HARLEY-DAVIDSON FXST 2000
MACHERIE
ティアドロップの土台を支える
ハンマリングとレーザー測定
「元々はこのバイクのオーナーが、『こういうタンクを作れるか』って紙粘土にして持って来たのが始まり。それを実際に鉄でカタチにしてみたら気に入ってくれて、あとはほぼお任せでオーダーを受けることになった」
サーファーのオーナーは、そのタンクにエイのイメージをプラスして欲しいと加えた。そこでマシェリ代表の藤田さんは、流れるようなアールを描いたフォルムの中に、有機的なえぐり加工を施すことでその要望に対応。見るも美しい、タンクとリアフェンダーが一体となったボディキットをメイクした。
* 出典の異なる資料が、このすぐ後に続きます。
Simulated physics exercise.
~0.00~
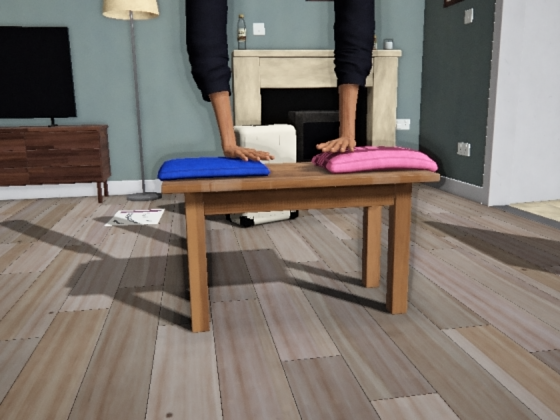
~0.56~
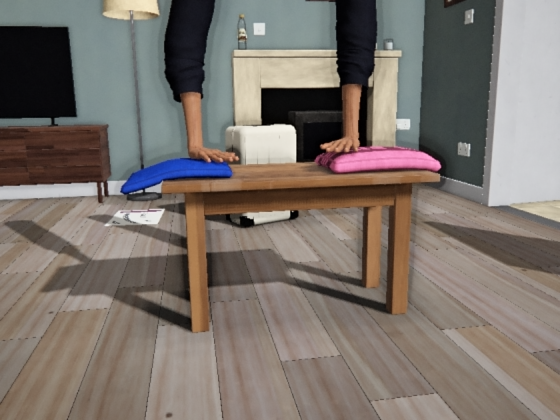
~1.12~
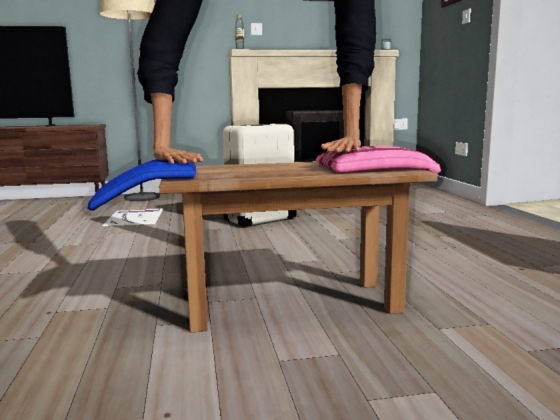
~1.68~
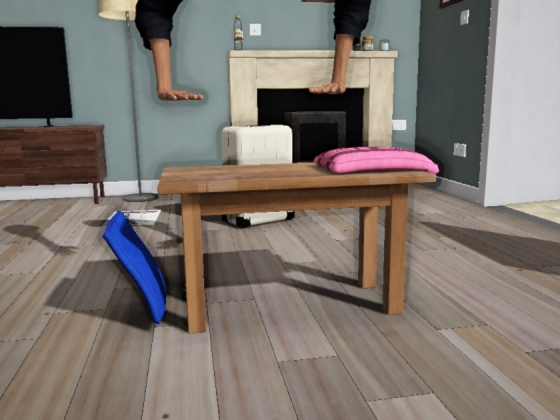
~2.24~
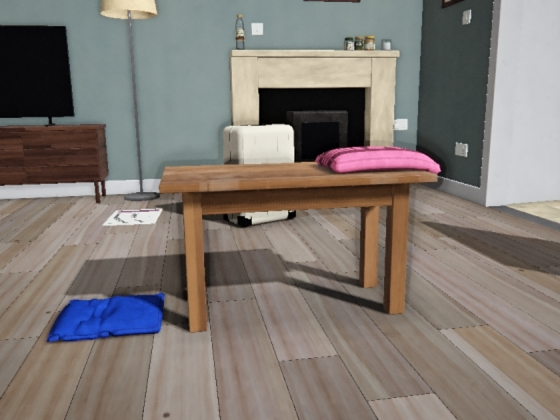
In the video, two hands press on a blue seat pad and a pink folded blanket on a wooden table, and the blue pad slides left over the edge. The hands lift away as it drops to the floor, while the pink blanket stays on the table.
見惚れるかの流線形が特徴的なそのデザインは、聞けば、自然をモチーフにした世界的工業デザイナーのルイジ・コラーニからの影響を受けていると言う。カスタムビルダーの引き出しとしては珍しくも、実に説得力のあるイメージソースだ。そして藤田さんはこのフォルムを、『ティアドロップ(涙の形)』と表現する。
「綺麗にフィニッシュするんで作り手の労力は分かり難いかもしれない(笑)。今回はやっぱりタンクが大変でしたね。一枚鉄を丸く曲げていって、そこにエッジを立てていくわけですから。バランスを取るのが難しかったかな」
とにかくハンマリングを繰り返して成形したところを溶接で点付け。それにレーザーを当てて左右対称を確認し、わずかでもズレがあるようならもう一度外してその箇所を作り直し。この繰り返しである。他のカスタムショップの多くが目視で確認するところを、わざわざレーザーを使って左右対称を計るのが同店の特徴だろう。そしてその為には、専用ジグを数種類用意する必要があるのだ。
「床に置いて測定するわけにはいかないんで、必ず水平の場所で垂直を見れるようにしてる。それには作った物を置くジグと、それを測定するためのレーザー用のジグもいる(笑)。新しい車両を使ったカスタムでは、後ろから見た時の絶対対称を取るのが難しいんでその辺は気を遣って作ってます」
更に、シートレスのデザインも見逃せないポイントだ。一見、見るからに座り心地がハードに思えるが、実際はそんなことは無い。オーナーのお尻に合わせて、点で当たる部分をどんどんシェイプしていき、最終的に点ではなく面で座れるように成形しているからである。この発想はF1から来ているそうで、正に機能美と言えるセクションだ。
エイやルイジ・コラーニ、F1と、多くのキーワードが舞う中でフィナーレを迎えた『ティアドロップスタイル』。広い視野で得たジャンルレスな引き出しと、高度な鈑金技術を併せ持ったビルダーの成せる業がここにある。
HARLEY-DAVIDSON FXST 2000 DETAIL WORK
FRONT FORK
伊国チェリアーニのフロントフォークに、トリプルツリーはCADシステムも扱う同店が設計したワンオフ。
FRONT WHEEL
21インチホイールとブレーキローター、キャリパーにPerformance Machine製を奢り、デザインを統一する。
GAS TANK
一枚鉄からハンマリングで成形した見るも美しいフォルム。両サイドのえぐり処理など高度な加工が施される。
MUFFLER
ワンオフのステンレス製マフラーにはネームプレートをセット。車体内部にはレジェンド製のエアサスを装備。
SEAT
タンク一体のシート。F1からアイデアを得て、点ではなく面で座れるようにすることで良質な乗り心地を生む。
REAR WHEEL
リアもホイール、ローター、キャリパーすべてがPerformance Machine製。スイングアームはレビュフィニ製。